App.—Fort Worth 2013, pet. ref’d). Complaints concerning the proportionality of
a sentence to the circumstances of an offense are subject to forfeiture unless
they are timely raised in the trial court. See Burt v. State, 396 S.W.3d 574, 577
(Tex. Crim. App. 2013) (“A sentencing issue may be preserved by objecting at
the punishment hearing, or when the sentence is pronounced.”).
For purposes of preservation under rule of appellate procedure 33.1, a
motion for new trial raises a sentencing issue only when the record shows that
the motion was presented to the trial court. See Tex. R. App. P. 21.6; Means v.
State, 347 S.W.3d 873, 874 (Tex. App.—Fort Worth 2011, no pet.); Washington
v. State, 271 S.W.3d 755, 756 (Tex. App.—Fort Worth 2008, pet. ref’d) (mem.
op.). Presentment requires a defendant to go beyond simply filing the motion for
new trial with the clerk of the trial court; the presentment “must result in actual
notice to the trial court and may be evidenced by the judge’s signature or
notation on a proposed order or by a hearing date set on the docket.” Burrus v.
State, 266 S.W.3d 107, 115 (Tex. App.—Fort Worth 2008, no pet.) (mem. op.).

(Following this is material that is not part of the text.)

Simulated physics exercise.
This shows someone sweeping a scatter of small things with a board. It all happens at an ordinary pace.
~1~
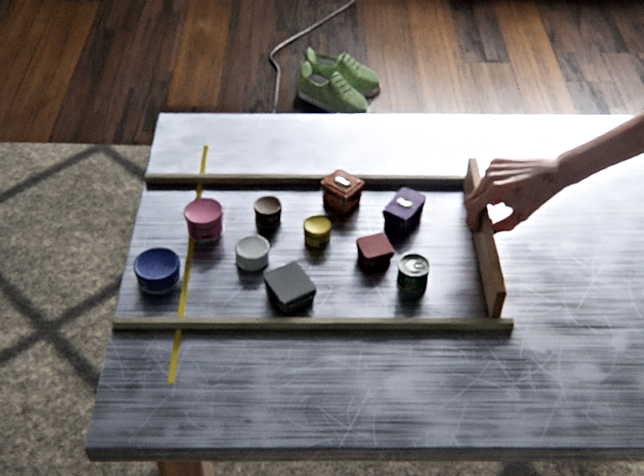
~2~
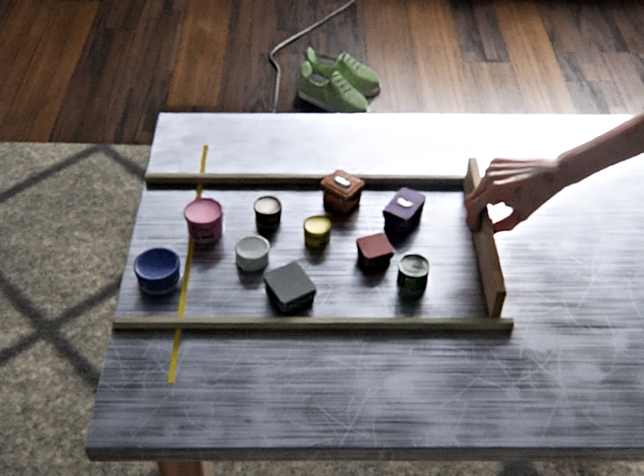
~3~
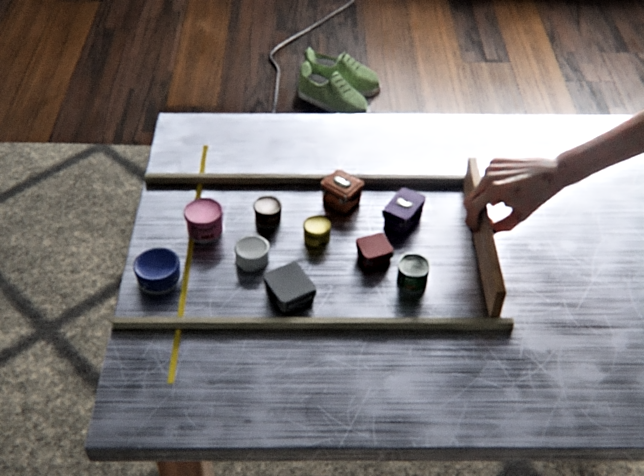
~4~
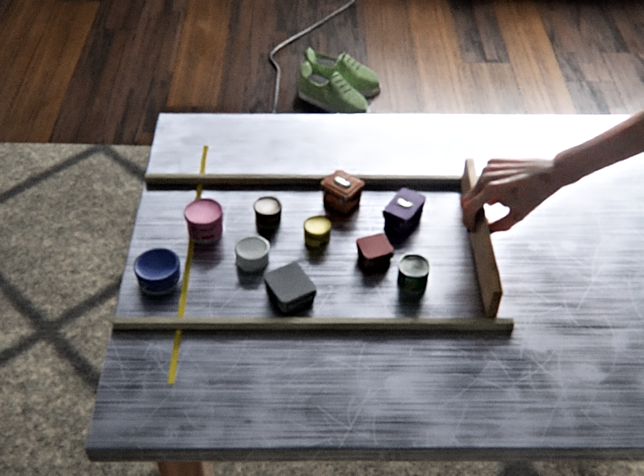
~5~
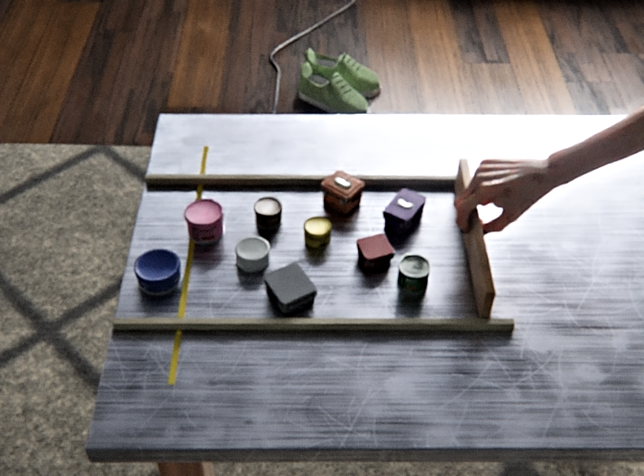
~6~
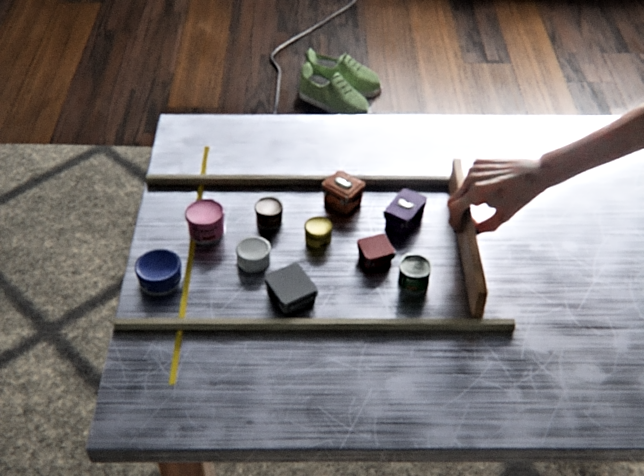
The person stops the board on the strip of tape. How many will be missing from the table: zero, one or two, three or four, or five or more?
The number that fall off is one or two.
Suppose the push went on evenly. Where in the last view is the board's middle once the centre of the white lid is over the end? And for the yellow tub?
At (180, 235) for the white lid; at (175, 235) for the yellow tub.
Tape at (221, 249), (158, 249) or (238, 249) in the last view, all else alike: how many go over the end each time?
Try by try, 0, 5 and 0.
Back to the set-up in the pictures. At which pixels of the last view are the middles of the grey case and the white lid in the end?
The grey case at (161, 303), the white lid at (143, 256).
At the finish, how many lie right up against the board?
5 of them.
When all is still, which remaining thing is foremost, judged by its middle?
The blue tin.
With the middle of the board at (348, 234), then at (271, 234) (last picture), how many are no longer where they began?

Appellant did not object to his sentence upon its pronouncement in open
court although the trial court distinctly asked him and his counsel whether they
had anything to say in response to the sentence. His motion for new trial
contained a one-sentence argument concerning proportionality. He certified that
he served this motion on the State, but neither the motion nor the remainder of
the record establishes that he presented the motion to the trial court or that the
4 trial court otherwise became aware of it. Thus, based on rule of appellate
procedure 33.1(a) and our precedent cited above, which we decline to abandon,
we hold that appellant did not timely raise a sentence-proportionality complaint in
the trial court. Thus, we conclude that he forfeited that argument for appellate
review. See Tex. R. App. P. 33.1(a). We overrule appellant’s only issue.
Conclusion
Having overruled appellant’s only issue, we affirm the trial court’s
judgment.
/s/ Terrie Livingston
TERRIE LIVINGSTON CHIEF JUSTICE
PANEL: LIVINGSTON, C.J.; MEIER and GABRIEL, JJ.